For more than four years, lawmakers have been requesting information from the Justice Department about whether it is investigating "credible allegations" against some of the American firms, including some that were named in detailed civil lawsuits and forwarded to prosecutors, according to letters sent to Atty. Gen. Alberto R. Gonzales and his predecessor, John Ashcroft.

The lawmakers are particularly concerned about claims that the Drummond Co. coal-mining operations paid paramilitaries from the AUC to kill three trade union leaders who were trying to organize workers at its coal mines in 2001. Drummond has been accused in a civil lawsuit first filed in 2002 of using the AUC as a de facto security force that intimidated employees to keep them from unionizing and demanding higher wages.

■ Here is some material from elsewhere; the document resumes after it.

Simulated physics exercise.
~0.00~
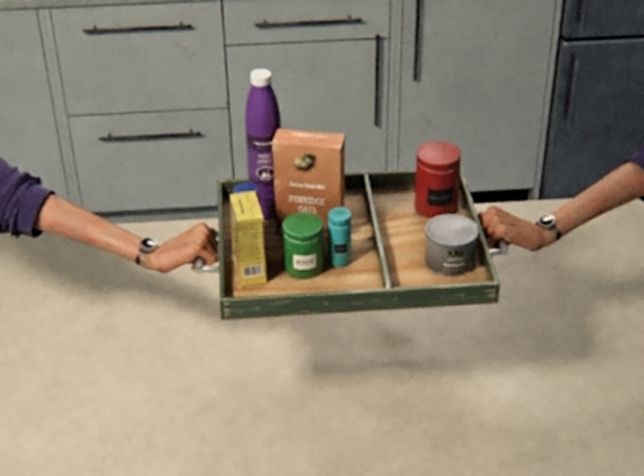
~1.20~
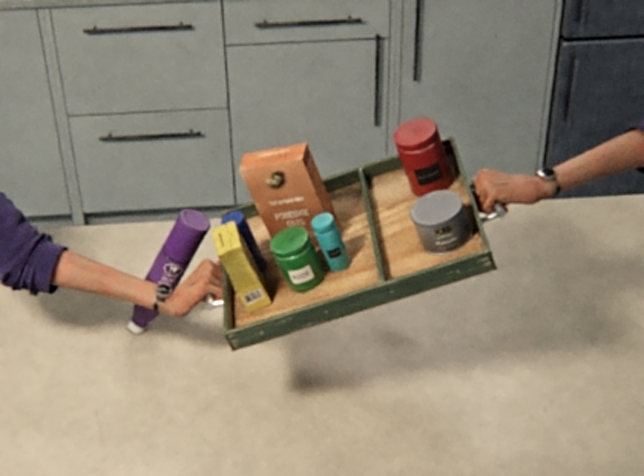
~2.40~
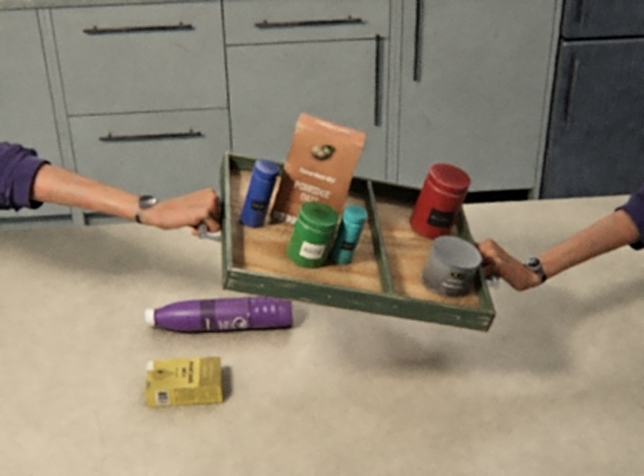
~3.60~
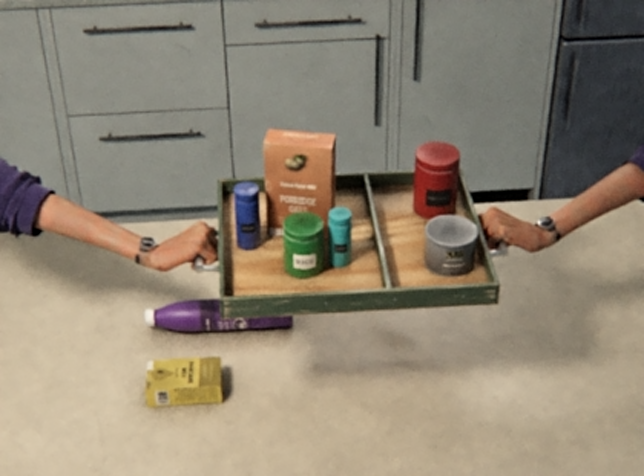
At the start, two hands hold a green-rimmed tray level over a pale surface, carrying a purple bottle, a yellow packet, an orange packet, a red jar, a grey tub and green, blue and turquoise containers. The hands tip the tray down to the left, and the purple bottle drops over that side, upside down, while the yellow packet leans. The tray then tilts down to the right, with the bottle and yellow packet now lying on the surface below. Finally the hands level the tray, the other six items still standing on it.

Drummond has strenuously denied the claims and is fighting them in a civil trial that began this month.

In a letter to Ashcroft on June 25, 2003, four lawmakers on House foreign affairs oversight committees urged thorough investigations of the Drummond case and allegations against two U.S.-owned Coca-Cola bottling firms in Colombia that are also accused in lawsuits of colluding with the paramilitaries. The bottlers, which are independent of the Atlanta-based beverage giant, have denied any wrongdoing.

Nearly a year later, Assistant Atty. Gen. William E. Moschella sent a four-paragraph response that said: "We can assure you that this matter is being carefully reviewed." Moschella said the Justice Department could not comment on any case until there were public filings.

The lawmakers said they had been unable to get even basic information about whether an investigation was underway.

A Lower Priority?

Two senior Justice Department officials acknowledged that violent Colombian groups, particularly the AUC, were not as high a priority as Islamist jihad groups because they had not attacked American interests such as embassies.

But critics say that the Colombian groups have killed and kidnapped more people than Al Qaeda and that the Justice Department's selective enforcement of U.S. laws opens it up to charges of having double standards in the war on terrorism.

The Justice Department says it has aggressively pursued corporate financiers of terrorism, in Colombia and elsewhere.

"The notion that the Justice Department is somehow putting the interests of U.S. companies ahead of its national security priorities is baseless," said spokesman Dean Boyd. "The Justice Department takes seriously any and all allegations about U.S. persons or entities that may have engaged in transactions with specially designated terrorist organizations."

The senior Justice Department officials confirmed that they had launched a probe of Drummond at least several years ago, and that they had looked at other U.S. firms as well. "We were trying to look into any allegation there was of any company doing what Chiquita was doing," one said of the Drummond allegations. "I can't say we pursued every one of them."

Kenneth L. Wainstein, assistant attorney general for national security, said he could not discuss ongoing federal actions.

The lawmakers' concerns intensified after Chiquita reached a plea agreement with the Justice Department in March, in which it admitted having paid the AUC at least $1.7 million between 1997 and 2004, and the left-wing Revolutionary Armed Forces of Colombia, or FARC, before that. Chiquita said it did so to protect its workers, contending that the guerrilla and paramilitary groups attacked corporations that refused.

Colombia's chief prosecutor, Mario Iguaran, has accused Chiquita and the AUC of cultivating "a criminal relationship" based on "money and arms and, in exchange, the bloody pacification of Uraba," the region where the Cincinnati-based firm's banana plantations were based until it sold them in 2004.

In May, six congressmen wrote a follow-up letter to Gonzales, asking whether the Justice Department had investigated their "grave concerns" that other companies, particularly Drummond, might be engaging in similar activity. The lawmakers said that Iguaran had launched a criminal investigation of Drummond and that though the allegations were unproved, they were "sufficiently credible" for the Justice Department to launch criminal proceedings of its own.

"If no such probe has begun, we strongly urge that one be started immediately," wrote Reps. Delahunt, Tom Lantos (D-Burlingame), Howard L. Berman (D-Valley Village), George Miller (D-Martinez), Eliot L. Engel (D-N.Y.) and Christopher H. Smith (R-N.J.).

No Response

The Justice Department has not responded to that letter, the lawmakers say.

"In the wake of 9/11, it is shocking to me that allegations of payments to terrorist groups have not been aggressively investigated and prosecuted by the Justice Department," Engel said at a June 28 congressional hearing on the issue, the first of what the lawmakers have pledged will be many.

"I can only imagine the force and speed with which the entire prosecutorial force of the United States government would come down on a company alleged to have assisted Al Qaeda or Hezbollah," Engel added.

The congressmen, all top members of foreign affairs panels, vow to haul in top officials from Drummond, Chiquita and other companies (which they would not name) that have done business in Colombia to testify under oath.

At the June congressional hearing, a former Colombian military captain turned AUC soldier; a human rights worker; and a union leader testified that numerous U.S. corporations besides Chiquita and Drummond had been routinely paying off violent groups in Colombia.

This spring, former AUC leader Salvatore Mancuso and group spokesman Ivan Duque alleged that the payoffs were pervasive and long-standing, involving multinational fruit companies such as Fresh Del Monte Produce Inc. and Dole Food Co., as well as oil conglomerates and other firms. Del Monte and Dole have denied the allegations.

Many more AUC commanders intend to begin speaking publicly about the financing of their reign of terror "by the banana industry, some coal companies, big national businesses," Duque said in a published interview.

"Those who broke the law must face the consequences, just as we are."